Designing a reliable bio-fuel supply chain network considering link failure probabilities

• Presents a pre-disaster planning model to strengthen the links between the multi-modal facilities.
• Failure probability of links between the multi-modal facilities is estimated using a spatial static model, which developed from real world data.
• Conduct a case study of biofuel supply chain with data from Mississippi and Alabama.
• The model saves $0.27/gallon when a disaster happens.
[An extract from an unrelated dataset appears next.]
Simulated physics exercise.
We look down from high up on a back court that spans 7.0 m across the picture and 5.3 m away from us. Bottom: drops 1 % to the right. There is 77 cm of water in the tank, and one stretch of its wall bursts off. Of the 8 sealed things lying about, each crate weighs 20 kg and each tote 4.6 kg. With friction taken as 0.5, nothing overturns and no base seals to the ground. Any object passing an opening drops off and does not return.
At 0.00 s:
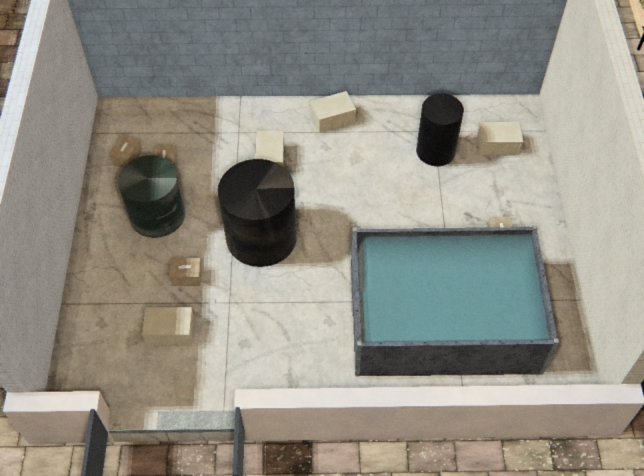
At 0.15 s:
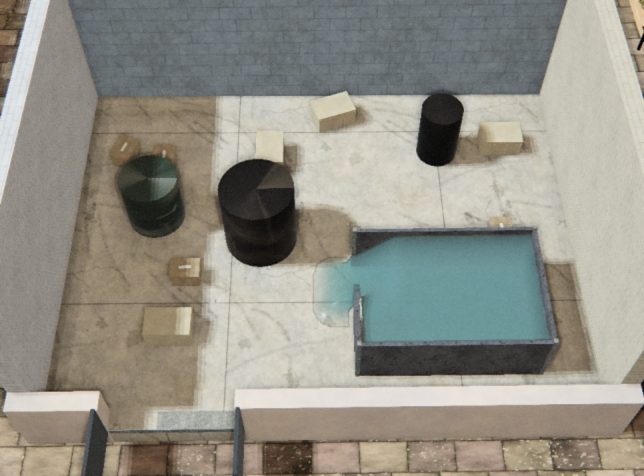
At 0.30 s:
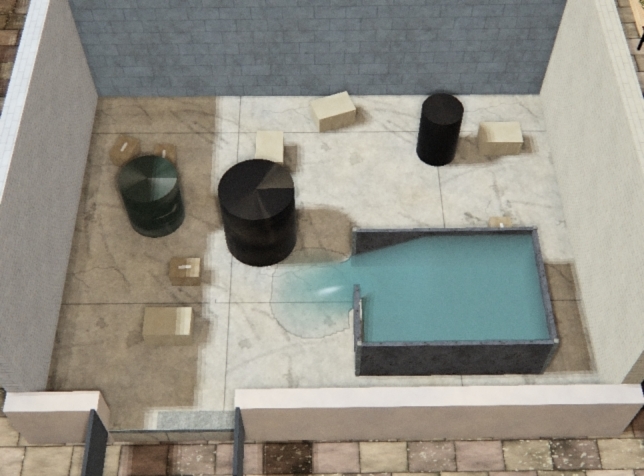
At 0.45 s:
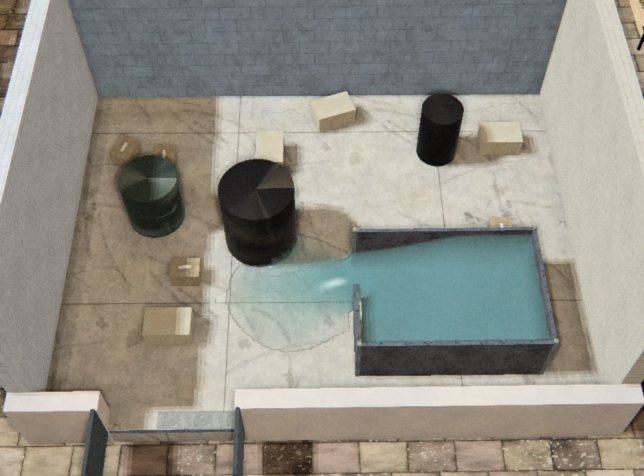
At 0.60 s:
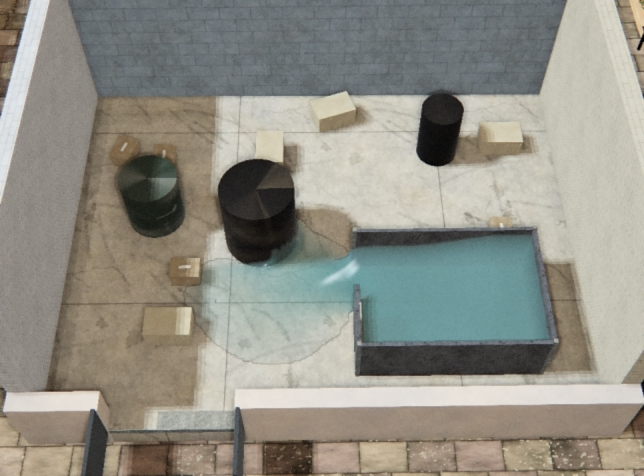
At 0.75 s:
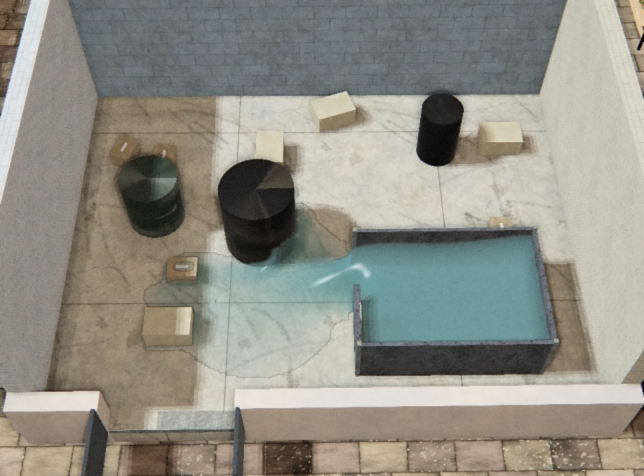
In a walled court, water pours leftward from a tank and spreads around a black cylinder.
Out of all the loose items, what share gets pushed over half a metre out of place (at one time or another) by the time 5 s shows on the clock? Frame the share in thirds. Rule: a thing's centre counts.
An in-between fraction is pushed that far, a third or more but below two thirds.
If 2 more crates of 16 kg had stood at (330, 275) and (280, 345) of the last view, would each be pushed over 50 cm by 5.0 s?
Respectively: Tops it; tops it.
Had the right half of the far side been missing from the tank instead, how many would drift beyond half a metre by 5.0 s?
Then it comes to 7.
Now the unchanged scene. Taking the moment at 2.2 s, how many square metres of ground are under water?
Flooded: Near 19 m2.
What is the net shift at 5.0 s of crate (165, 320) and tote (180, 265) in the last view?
In turn: 120 cm, 300 cm.
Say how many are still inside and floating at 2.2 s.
The count is 1.
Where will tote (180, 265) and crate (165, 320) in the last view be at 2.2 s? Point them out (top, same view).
First near (103, 219), second near (61, 369).
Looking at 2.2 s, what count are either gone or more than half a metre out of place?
I get 2.
After 1.1 s 1 of 8 are over 50 cm from their spots; 0 afloat.
After 2.2 s 2 of 8 are over 50 cm from their spots; 1 afloat.
After 3.5 s 3 of 8 are over 50 cm from their spots; 1 afloat.
After 5.0 s 3 of 8 are over 50 cm from their spots, and 3 have been at some point; 3 afloat.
This study presents a pre-disaster planning model that seeks to strengthen a bio-fuel supply chain system’s multi-modal facility links while accounting for limited budget availability. The model presented here determines which set of facilities and links to select that will maximize post-disaster connectivity and minimize bio-fuel supply chain related costs. The failure probability of the links between the multi-modal facilities is estimated using a spatial statistic model, which is developed from real world data. This paper develops a generalized Benders decomposition algorithm to solve this challenging NPNP-hard problem. The proposed algorithm is validated via a real-world case study with data from Mississippi and Alabama. Computational results show that the proposed solution approach is capable of solving the problem efficiently. Several experiments are conducted to demonstrate the applicability of this model by testing various model parameters on bio-fuel supply chain network performance, including reliability improvement cost, availability of budget, biomass supply changes, and the risk averseness degree for decision makers. Numerical analysis indicates that, under normal conditions, the minimum cost model determines a unit bio-fuel delivery cost of $3.56/gallon. However, in case of a disaster, the unit bio-fuel delivery cost provided by the minimum cost model increases to $3.96/gallon, compared to $3.69/gallon provided by the reliable model solution.